Though it serves no purpose, I spend a fair amount of time wondering, as he strenuously cuts corners and makes life difficult for everyone on the route, whether he is acting out of a generalized incompetence or out of some sort of shrewd and calculating desire to inflict misery on his customers.  I tend to think the latter.

Can’t I come up with ONE THING I DID well yesterday?  Oh, here — I added some machine stitching to my Full Moon in Taurus quilt, and miracle of miracles, located the missing moon, by, again miracle of miracles, cleaning up my work area a little.

Quilting a Full Moon in Taurus

Fern-Village

I THOUGHT I was going to bind and be done with this.  But a few influences (later on those, perhaps) got me to wanting to add a moon and moon shadows.

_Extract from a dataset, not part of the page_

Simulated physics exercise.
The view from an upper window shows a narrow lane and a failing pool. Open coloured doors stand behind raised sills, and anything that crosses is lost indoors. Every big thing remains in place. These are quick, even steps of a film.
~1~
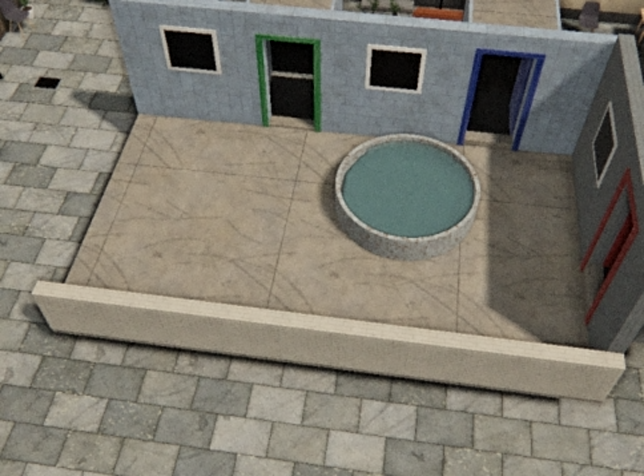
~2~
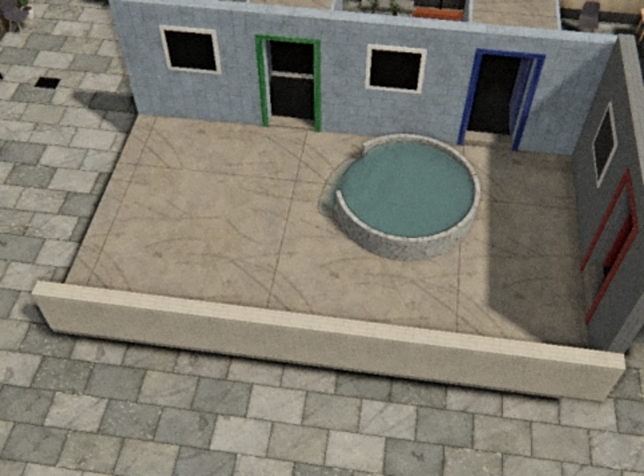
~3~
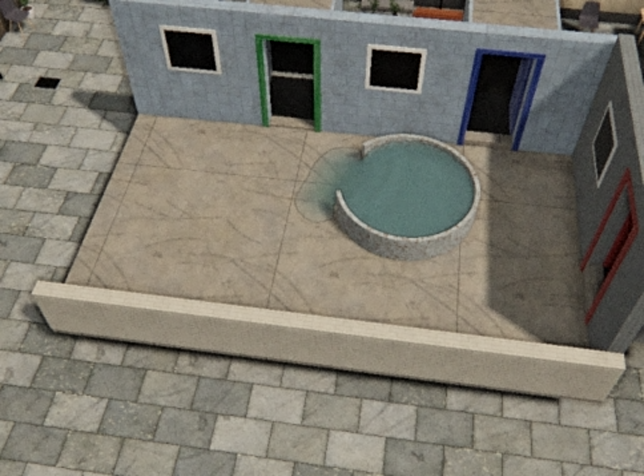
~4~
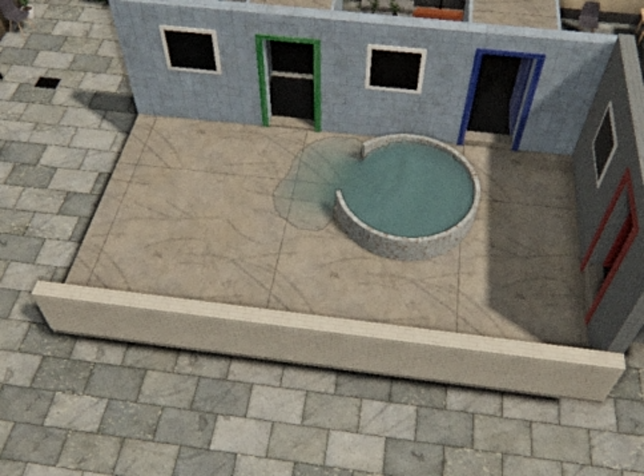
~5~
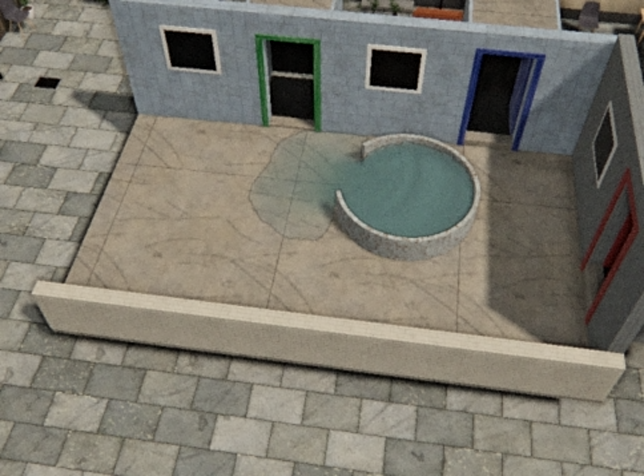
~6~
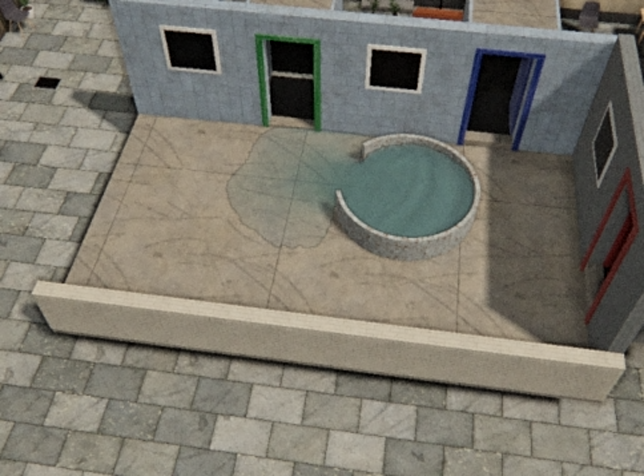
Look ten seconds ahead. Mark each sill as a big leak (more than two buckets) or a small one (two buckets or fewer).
Green door: Big; red door: Small; blue door: Small.
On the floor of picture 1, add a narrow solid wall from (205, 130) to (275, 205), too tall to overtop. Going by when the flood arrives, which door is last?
I'd say the red one is last.
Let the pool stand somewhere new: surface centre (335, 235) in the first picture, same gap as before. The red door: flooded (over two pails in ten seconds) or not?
Then - red door comes in short.
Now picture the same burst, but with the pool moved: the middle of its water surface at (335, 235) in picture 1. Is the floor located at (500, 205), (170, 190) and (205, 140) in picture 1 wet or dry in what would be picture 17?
In order, the three spots end up untouched, waterlogged and waterlogged.
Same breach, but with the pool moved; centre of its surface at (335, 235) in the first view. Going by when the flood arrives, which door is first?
Door noted: The green door.
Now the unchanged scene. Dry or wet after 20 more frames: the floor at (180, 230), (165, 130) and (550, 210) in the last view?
Lab note, in the order given: Wet through, wet through, unwetted.
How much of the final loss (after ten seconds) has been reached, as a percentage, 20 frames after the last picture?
Approximately 35 %.
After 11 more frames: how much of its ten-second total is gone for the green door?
That share would be near 35 %.
A moment on, water covers 25 % of the floor; the green door under two buckets in, the red door not reached, the blue door not reached.
Next, water covers 35 % of the floor; the green door over two buckets in, the red door not reached, the blue door not reached.
Then, water covers 40 % of the floor; the green door over two buckets in, the red door not reached, the blue door not reached.
Later, water covers 40 % of the floor; the green door far over two buckets in, the red door not reached, the blue door not reached.
In the end, water covers 35 % of the floor; the green door far over two buckets in, the red door not reached, the blue door not reached.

To make the moon, I looked in some unlikely places, underlining my rule about COLLECTING UGLY FABRIC.

ugly-fabric

who knew I'd want this fabric?!!

Disk and batting to start —

ugly-disk-base-+-batting

I won't use a backing -- but there will be two top layers

I love sheers for layering to create depth and a one-of-a-kind surface —

shirt-for-shadow-and-shine

sheer shirts and scarves layer well

This shirt has shown up in other places lately — a self portrait, for one… Its scenes of New York resonate to a child of parents who haled from Brooklyn.  THIS particular full moon was in Taurus, and so, while my initial impulse was to make a quilt about money, the difficult transitions to fall/daylight savings, and the painful nature of attachment… now it had also to do with my father (b. May 19, 1929).

stippled-craters

I like to use dissimiliar threads top and bottom for more texture

After stippling the craters, I flipped one of the lighter edges over the top (making a third top layer) because I thought the moon was too dark, and the fabric was there.

fold-edge-to-TOP-first

Then, because I wanted to make progress and because I knew I didn’t want to attach the moon to the quilt with a loose satin stitch, I machine-stitched the lunar edges under.  (BTW, do you see those two men in the foreground of the grey landscape?!!  This reference to the “man (or men) in the moon” not only affirms my love of visual puns, it does direct homage to my father, who was a true Master of the Pun.

tucking-under-on-machine

On a different day, I might have decided to tuck these edges under by hand.

Now, I wanted to make moon shadows.

lacey-moonlight

rejected this treatment of moonlight

More on that tomorrow!  (This treatment was soundly rejected!)

Hearts Full and Close

Blue-Heart-close

Naming today’s jpg files for purposes of posting them here, I used the words “close” and “full” to indicate cropping.  These files — “Heart Close” (above) and “Heart Full” (below) — put me to wonder, What is it to have another’s Heart Close?  Or even, one’s own Heart Close?  And, what is it to have a Full Heart?

Blue-Heart-Full

Here is the “Heart Full” — although in this case, it is not quite the entire quilt.   In this Heart Series of quilts, all of which feature a single heart perched on top of a busy mosaic, I have always been working with the notion that the fullness of our experiences add up to a kind of perfection.  And that this perfection normally eludes us, but in fact, is always there.  As a designer, it is easy to know that the dark-hued swatches of fabric are as responsible for the overall design (and dare I say, beauty?), as the lighter patches… As a human being, it is less easy to know that those experiences which wounded us the most, are just as responsible for the overall design (and dare I say, perfection?) of our lives as the sunnier experiences.

Blue-Heart-lower

As David Whyte  states in his poem “The Faces at Braga”, “If only we knew/as the carver knew, how the flaws/in the wood led his searching chisel to the very core,/we would smile too/and not need faces immobilized/by fear and the weight of things undone.”  (From “Where Many Rivers Meet”).

Heart-of-Darkness

This smaller quilt includes the word “Darkness”

heart-song-full

and, in the lower right corner, “SONG”.  These are not contradictions.

copper-heart-full

How does one become, again to quote David Whyte’s poem, “wedded to our essence”?

copper-heart-and-minis

such that the details transpiring in our tiny houses, do not impede the fullness of our hearts?